How to Improve Your Landing Page Before the End of the Year

Your landing page is the first impression site visitors have of your business. A landing page has the potential to pull site visitors in and turn them into customers or to drive them away.

Out of the many challenges marketers face, getting landing pages built and testing them ranks in the top five. It’s hard to know exactly what your target audience wants and how to deliver. Figuring out how to improve your landing page in the final quarter of the year is a particular challenge because there are so many other competing things that need completed, such as holiday marketing and the logistics of delivering more orders than normal.

Fortunately, there are some specific steps you can take now to improve your landing page before the end of the year and see an instant improvement in results.

1. Offer Something Unique

Give visitors something they can’t get anywhere else. What unique selling proposition do you offer that your competitors do not? Think about how many websites there are on the Internet. While they might not all be direct competition, they are all competing for attention. You have to stand out from the crowd and the best way to do that is to offer something unusual that your target audience wants.

Snapchat gets a lot of things right, but adding something truly unique pulls site visitors right in. Among their offers, they tout Snapchat original videos. These are shows you can only view on Snapchat. The model of original shows has been quite successful for companies such as Netflix, so Snapchat is getting in on that action, even though they are not competitors at this point with Netflix.

2. Write Headlines that Hook

Your headline on your landing page says a lot about you. People see your headline when they’re searching for a keyword on Google and your site pops up in the search results, for example. Does your headline make them want to click on the link and read more or is it blah and non-descriptive?

The wording of your headlines is of ultimate importance. In one study, researchers looked at the specific wording and tracked which words results in more shares on social media. They found that there were three top phrases in the most shared content:

  • Will make you – 8961 engagements
  • This is why – 4099 engagements
  • Can we guess – 3199 engagements

They studied other wording as well, but these three stood out from the pack with the most social shares, likes and comments.

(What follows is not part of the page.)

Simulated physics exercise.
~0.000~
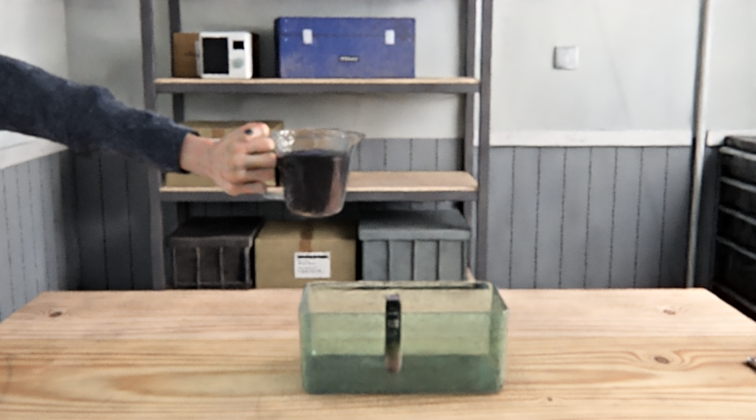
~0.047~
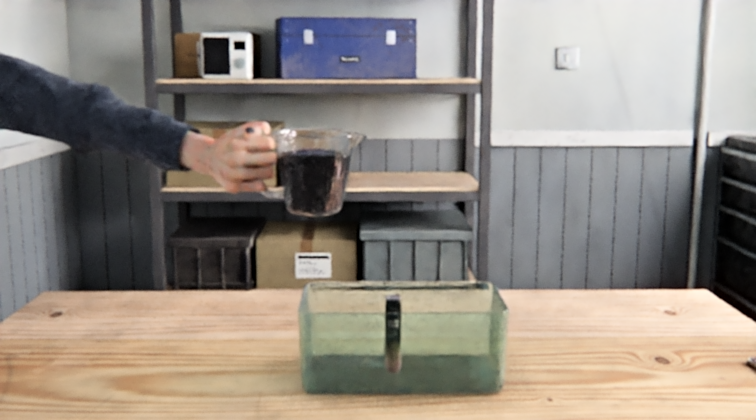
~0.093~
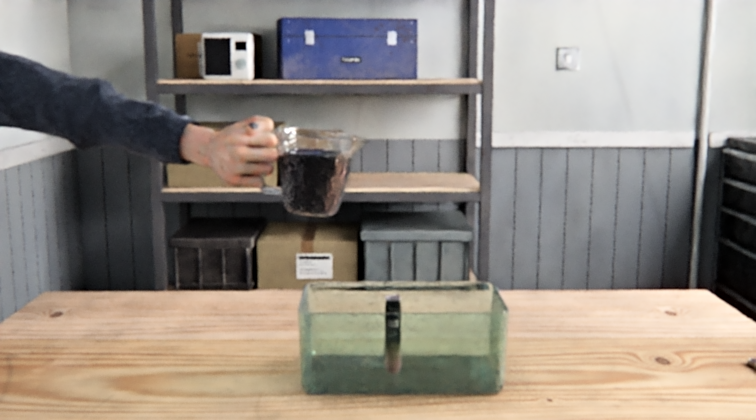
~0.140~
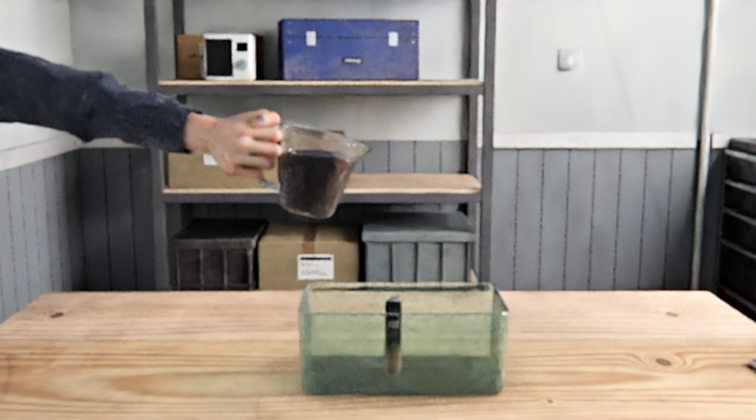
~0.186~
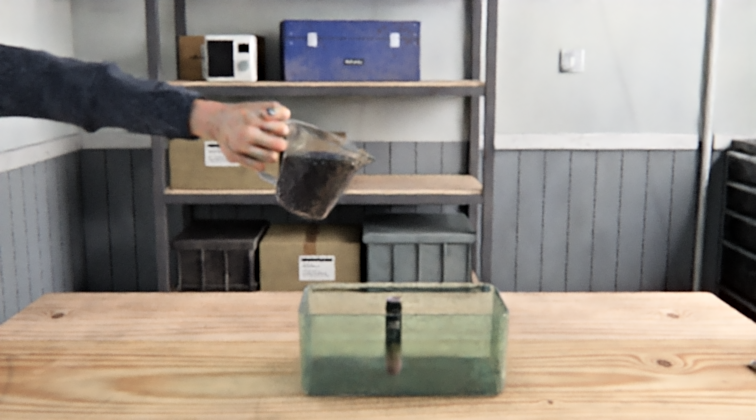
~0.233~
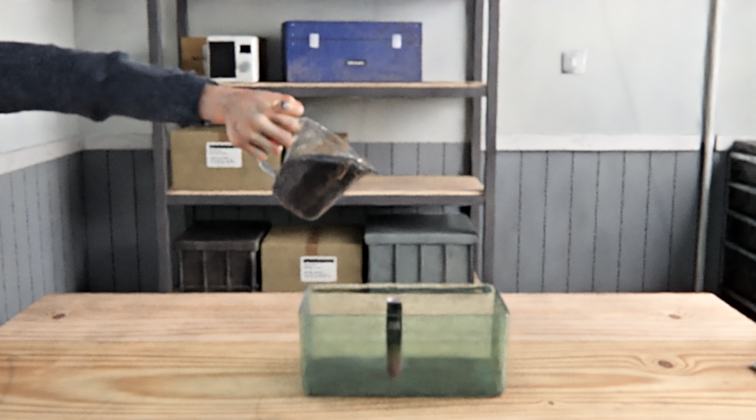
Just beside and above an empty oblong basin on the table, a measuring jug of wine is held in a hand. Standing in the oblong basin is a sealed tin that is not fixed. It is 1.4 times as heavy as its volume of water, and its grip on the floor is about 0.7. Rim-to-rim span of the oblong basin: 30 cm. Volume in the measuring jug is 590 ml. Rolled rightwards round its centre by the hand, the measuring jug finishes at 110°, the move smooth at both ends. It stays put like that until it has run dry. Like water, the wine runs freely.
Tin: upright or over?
It fails to stay erect.
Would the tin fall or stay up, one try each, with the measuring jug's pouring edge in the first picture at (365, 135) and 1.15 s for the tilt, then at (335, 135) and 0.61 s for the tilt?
Try 1: Still standing; try 2: Tipped over.
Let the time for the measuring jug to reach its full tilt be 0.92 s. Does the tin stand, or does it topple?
Tips over.
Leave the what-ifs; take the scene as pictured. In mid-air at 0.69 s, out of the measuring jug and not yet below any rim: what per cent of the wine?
Close to 16 %.
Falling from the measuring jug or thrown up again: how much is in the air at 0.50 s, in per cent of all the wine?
Around 42 in a hundred.
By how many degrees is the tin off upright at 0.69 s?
I'd put it at close to 5 degrees off upright.
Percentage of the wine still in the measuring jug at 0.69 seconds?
About 4 % is still there.
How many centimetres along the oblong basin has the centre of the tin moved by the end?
The middle of the tin ends some 7.5 cm along the basin.
After 0.50 s the tilt is 101° and 44 per cent is still to pour; the tin stands where it began.
After 0.69 s the tilt is 110° and 4 per cent is still to pour; the tin stands where it began.
After 0.89 s the tilt is 110° and 0 per cent is still to pour; the tin lies on its side.
After 1.11 s the tilt is 110° and 0 per cent is still to pour; the tin lies on its side.
In the end the tin lies on its side.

3. Add a Call to Action (CTA)

The whole purpose of your landing page is to get the reader to take some type of action. In the most recent study we could find, experts estimated that 70 percent of small business websites lacked effective CTA buttons. These numbers may have improved slightly in the last few years as people have learned more about CTAs and why they work, but it is still an area worth upgrading.

There are many elements that go into creating a strong call to action. The best way to improve yours is to make small changes and then do some A/B testing to see what your site visitors prefer. Try different colors, placement, wording and sizes.

 

Halo Overhead Doors does a great job with their CTA buttons. The minute you land on their home page, you see an orange CTA button above the fold. This button invites site visitors to “get started,” and the orange contrasts with the background to make it stand out. At the top right, in the navigation bar are two CTA buttons that read, “Request Estimate” and “Request Service.” These buttons target both potential customers and current customers. Further down the page are additional CTAs to capture other users who want to browse, get ideas for garage doors for their homes or see what others have done to update their homes.

4. Post a Video

Most businesses publish about 18 videos per month on average. Videos are viewed more and more by people online, which is why you’ve seen an influx of them in recent months. Around 55 percent of people say they watch videos online every day. Videos allow you to highlight the story of your business or your unique selling proposition (USP) to site visitors. A video instantly engages consumers.

5. Keep it to One Point

What is your goal for your site visitors? Make your landing page simple and stay on that single point to increase conversions. The fewer places a user can click away and get distracted, the more chance there is that she will instead convert from a visitor to a subscriber or customer.

Bloom has one goal – to get you to order a custom floral arrangement. Everything on their landing page points users to that goal. They show some images of custom arrangements displayed in homes and offer a free design consultation. They then explain the three easy steps you’ll take to get a completed arrangement and how it’s all customized to your tastes and home.

6. Find Your Pain Point

A pain point is a problem the typical customer experiences that you can solve with your product or service. For example, if you offer a meal delivery service, the pain point might be that a working mom has no time to put a healthy meal on the table and finds herself serving fast food one too many days of the week. Your solution is a healthy meal delivery service she can customize to her family’s needs and budget.

Once you find the pain point, you’ll be able to address how you can help consumers get rid of the pain.

Improve Your Landing Page

Start with small changes, test them and see how your site visitors respond. Any small improvements to your landing page help conversion rates. With enough small changes, you’ll see significant results.